Unless exempted, a copy of this memorandum will be severed using the Access to Information Act criteria and placed in the Canada Revenue Agency’s electronic library.

We trust our comments will be of assistance.

Yours truly,



Pamela Burnley, CPA, CA
Manager
Business and Capital Transaction Section
Business and Employment Division
Income Tax Rulings Directorate
Legislative Policy and Regulatory Affairs Branch

FOOTNOTES

Note to reader: Because of our system requirements, the footnotes contained in the original document are shown below instead:

1 See the webpage Ontario Made Manufacturing Investment Tax Credit for general details about the OMMITC, https://www.ontario.ca/page/ontario-made-manufacturing-investment-tax-credit

2 Eligible property can also include property that is prescribed by the Ontario Minister of Finance or property that meets the conditions prescribed by the Ontario Minister of Finance pursuant to subparagraphs iv. and v. of the eligible property definition. Currently, there are no prescribed properties or prescribed conditions for the purposes of the OMMITC.

3 Associated corporations are essentially required to “share” the $20,000,000 OMMITC limit pursuant to subsections 97.2(6) to (11) of the TA. Where a designation under subsection 97.2(7) of the TA allocating the OMMITC limit to a qualifying corporation that is associated with one or more other qualifying corporations in a taxation year is not made, subsection 97.2(11) will deem the OMMITC limit to be nil.

4 See https://www.ontario.ca/document/regional-opportunities-investment-tax-credit.

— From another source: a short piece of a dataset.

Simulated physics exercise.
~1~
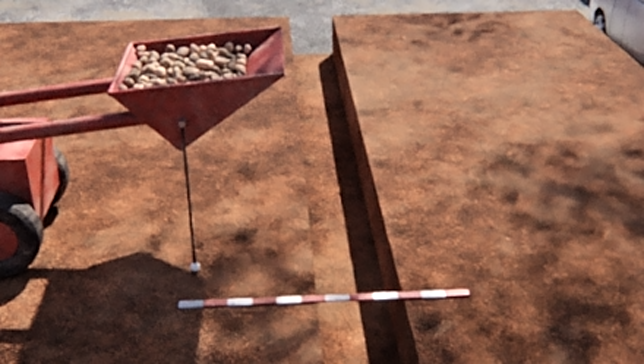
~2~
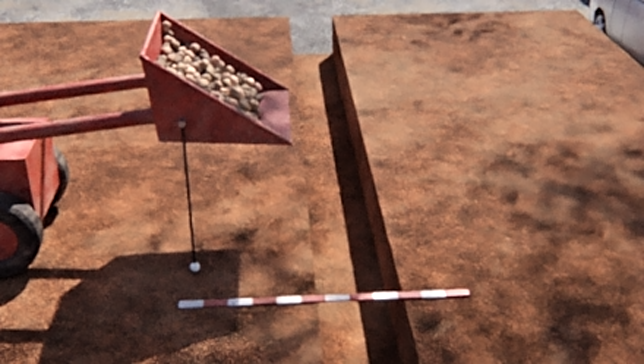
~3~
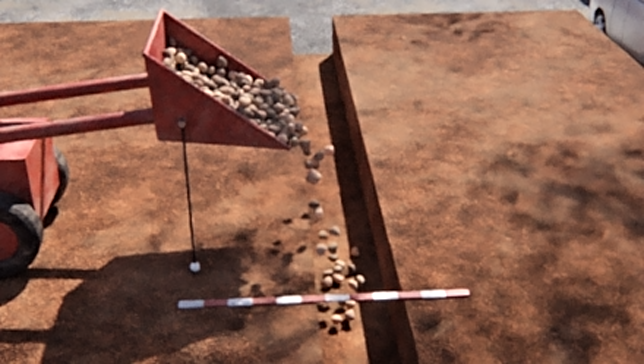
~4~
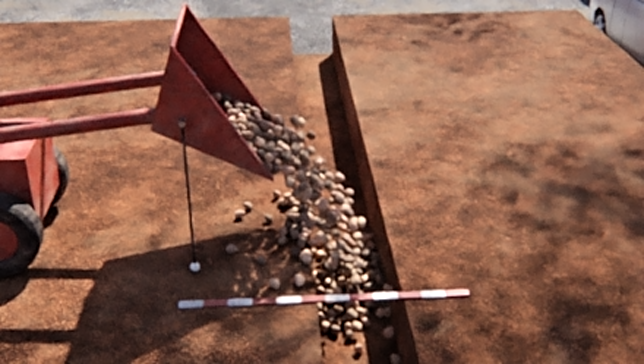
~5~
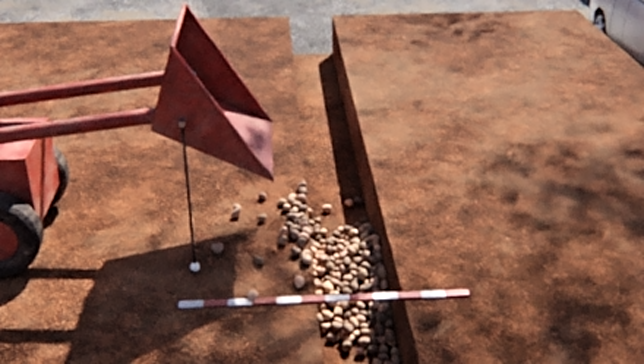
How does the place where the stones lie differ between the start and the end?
At the start the stones are piled in the red bucket at the upper left. By the end they lie lower and further right, mostly in the trench, with a few on the ground just short of it.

5 "97.2(16) For the purposes of this section, capital cost is determined under the Federal Act, except that a credit claimed under this section or section 97.1 that would otherwise be government assistance for the purposes of determining capital cost under the Federal Act shall be deemed not to be government assistance and shall not reduce the capital cost.” 97.1(16) is essentially an identical provision.